02 June 2014, The Tablet

High-speed rail link will destroy cemeteries, Church warns


The Church of England has entered the row over a proposed high-speed railway link between London and the north of England, warning that its route will destroy three burial grounds.

In a petition to Parliament the Archbishops’ Council said that the line would destroy three consecrated burial grounds and that thousands of bodies would need to be exhumed from sites in London, Buckinghamshire and Birmingham.

The three sites it predicts will be affected are an eighteenth-century site in the parish of St Pancras in London; a twelfth-century ruin in Stoke Mandeville that was in use until 1905; and an eighteenth-century site at Park Street in Birmingham.

Kensal Green cemetery in London is also on the proposed route but will not be affected because the line will run underneath the site.

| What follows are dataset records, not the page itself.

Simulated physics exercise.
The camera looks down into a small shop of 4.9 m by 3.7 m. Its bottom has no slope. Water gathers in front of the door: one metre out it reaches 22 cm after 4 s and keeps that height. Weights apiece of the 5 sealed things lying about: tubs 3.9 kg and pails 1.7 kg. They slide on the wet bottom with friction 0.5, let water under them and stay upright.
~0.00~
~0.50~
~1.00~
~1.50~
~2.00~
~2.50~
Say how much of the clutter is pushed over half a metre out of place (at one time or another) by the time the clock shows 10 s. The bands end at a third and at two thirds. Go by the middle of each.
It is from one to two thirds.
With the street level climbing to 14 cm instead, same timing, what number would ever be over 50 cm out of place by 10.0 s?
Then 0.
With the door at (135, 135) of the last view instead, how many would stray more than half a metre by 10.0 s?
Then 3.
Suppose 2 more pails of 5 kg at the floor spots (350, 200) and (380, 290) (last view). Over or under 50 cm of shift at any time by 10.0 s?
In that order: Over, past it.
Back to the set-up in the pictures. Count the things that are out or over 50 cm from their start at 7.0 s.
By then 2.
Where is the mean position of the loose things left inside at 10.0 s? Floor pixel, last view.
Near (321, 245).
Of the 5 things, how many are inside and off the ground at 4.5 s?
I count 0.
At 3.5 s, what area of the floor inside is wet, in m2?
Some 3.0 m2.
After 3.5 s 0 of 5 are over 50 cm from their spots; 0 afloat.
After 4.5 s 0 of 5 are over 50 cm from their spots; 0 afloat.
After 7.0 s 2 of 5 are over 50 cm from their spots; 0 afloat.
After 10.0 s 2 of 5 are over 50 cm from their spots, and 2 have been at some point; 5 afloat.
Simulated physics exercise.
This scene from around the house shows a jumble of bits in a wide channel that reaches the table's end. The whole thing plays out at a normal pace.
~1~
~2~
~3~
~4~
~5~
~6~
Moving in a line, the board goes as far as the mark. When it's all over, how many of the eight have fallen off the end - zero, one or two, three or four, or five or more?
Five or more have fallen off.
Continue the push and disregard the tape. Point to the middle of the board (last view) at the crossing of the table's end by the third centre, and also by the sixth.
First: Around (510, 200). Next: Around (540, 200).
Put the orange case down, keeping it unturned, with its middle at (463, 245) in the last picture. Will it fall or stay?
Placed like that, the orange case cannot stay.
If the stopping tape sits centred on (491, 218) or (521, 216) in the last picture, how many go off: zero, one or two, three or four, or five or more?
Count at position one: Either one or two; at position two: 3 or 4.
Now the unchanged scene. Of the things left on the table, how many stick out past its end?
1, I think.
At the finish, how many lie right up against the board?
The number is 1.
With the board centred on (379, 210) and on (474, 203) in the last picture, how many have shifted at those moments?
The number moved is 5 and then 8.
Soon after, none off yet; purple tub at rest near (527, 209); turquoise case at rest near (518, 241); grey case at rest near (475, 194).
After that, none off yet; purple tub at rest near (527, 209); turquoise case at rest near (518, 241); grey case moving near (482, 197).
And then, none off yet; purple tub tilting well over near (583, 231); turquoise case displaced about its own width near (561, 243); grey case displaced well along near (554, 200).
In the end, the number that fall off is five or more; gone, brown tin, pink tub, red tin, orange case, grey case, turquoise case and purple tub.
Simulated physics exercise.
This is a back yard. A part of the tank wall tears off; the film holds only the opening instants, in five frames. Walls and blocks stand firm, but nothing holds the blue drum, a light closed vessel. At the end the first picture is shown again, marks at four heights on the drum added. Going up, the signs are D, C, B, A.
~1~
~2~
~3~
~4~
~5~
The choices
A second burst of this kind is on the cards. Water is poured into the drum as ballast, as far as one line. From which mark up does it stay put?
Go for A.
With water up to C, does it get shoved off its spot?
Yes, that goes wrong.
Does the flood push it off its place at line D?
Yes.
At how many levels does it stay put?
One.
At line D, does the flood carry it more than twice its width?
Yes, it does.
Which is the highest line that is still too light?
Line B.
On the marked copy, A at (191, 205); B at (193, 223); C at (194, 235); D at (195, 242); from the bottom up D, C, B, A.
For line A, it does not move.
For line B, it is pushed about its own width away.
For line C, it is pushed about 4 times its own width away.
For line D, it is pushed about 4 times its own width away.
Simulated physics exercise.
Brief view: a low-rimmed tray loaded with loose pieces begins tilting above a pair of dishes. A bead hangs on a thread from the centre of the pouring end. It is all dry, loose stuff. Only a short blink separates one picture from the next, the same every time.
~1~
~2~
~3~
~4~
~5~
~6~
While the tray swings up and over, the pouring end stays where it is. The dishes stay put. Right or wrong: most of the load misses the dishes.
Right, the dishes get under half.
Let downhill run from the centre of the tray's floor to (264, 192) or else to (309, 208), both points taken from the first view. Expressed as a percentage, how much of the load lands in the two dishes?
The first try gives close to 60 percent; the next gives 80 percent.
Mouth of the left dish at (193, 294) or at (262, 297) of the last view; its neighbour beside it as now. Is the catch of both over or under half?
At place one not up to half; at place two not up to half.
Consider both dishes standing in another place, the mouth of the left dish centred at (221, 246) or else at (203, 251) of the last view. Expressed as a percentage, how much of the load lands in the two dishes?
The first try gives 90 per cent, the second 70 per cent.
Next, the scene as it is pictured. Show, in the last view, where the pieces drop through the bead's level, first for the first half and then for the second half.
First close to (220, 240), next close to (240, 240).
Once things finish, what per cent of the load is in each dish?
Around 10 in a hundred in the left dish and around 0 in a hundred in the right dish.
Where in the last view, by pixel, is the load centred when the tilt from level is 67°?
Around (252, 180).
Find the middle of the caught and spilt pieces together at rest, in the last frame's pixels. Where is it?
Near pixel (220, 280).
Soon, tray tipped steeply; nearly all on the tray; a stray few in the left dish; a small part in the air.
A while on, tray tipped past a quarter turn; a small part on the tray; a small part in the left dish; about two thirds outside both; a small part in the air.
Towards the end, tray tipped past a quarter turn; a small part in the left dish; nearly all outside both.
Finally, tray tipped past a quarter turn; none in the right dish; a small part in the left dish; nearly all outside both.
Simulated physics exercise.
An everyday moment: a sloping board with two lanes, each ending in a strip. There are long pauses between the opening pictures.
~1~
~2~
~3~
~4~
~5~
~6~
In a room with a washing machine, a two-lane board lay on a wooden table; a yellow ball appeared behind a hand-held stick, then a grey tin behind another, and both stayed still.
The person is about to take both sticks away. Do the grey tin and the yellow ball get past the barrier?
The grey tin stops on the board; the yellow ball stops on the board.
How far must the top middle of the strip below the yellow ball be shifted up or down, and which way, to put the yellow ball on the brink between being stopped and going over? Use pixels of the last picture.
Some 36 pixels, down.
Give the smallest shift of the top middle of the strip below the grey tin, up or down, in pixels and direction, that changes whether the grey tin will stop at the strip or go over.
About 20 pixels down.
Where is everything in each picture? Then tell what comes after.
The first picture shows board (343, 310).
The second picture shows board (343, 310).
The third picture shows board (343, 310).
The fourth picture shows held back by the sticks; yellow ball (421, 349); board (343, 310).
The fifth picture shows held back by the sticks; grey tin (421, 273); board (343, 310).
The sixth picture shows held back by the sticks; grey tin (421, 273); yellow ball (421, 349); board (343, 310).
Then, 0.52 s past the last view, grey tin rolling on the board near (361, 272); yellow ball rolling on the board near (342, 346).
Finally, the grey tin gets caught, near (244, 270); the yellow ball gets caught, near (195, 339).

Humans buried in consecrated ground are under protection of the Church as a matter of law, the Church argued, adding: “Your Petitioners therefore humbly pray your Honourable House that the Bill may not be allowed to pass into law as it now stands.”

Other churches near the line have sent in their own petitions and the Church of England said it hoped to achieve better mitigation and compensation for these communities.

A spokesman for the Church of England said the Church did not oppose the HS2 bill, but was petitioning for a technical change that would prevent the thousands of exhumations.

The first phase of the HS2 bill will now pass to Committee stage for final amendments, before having a third reading and passing to the House of Lords.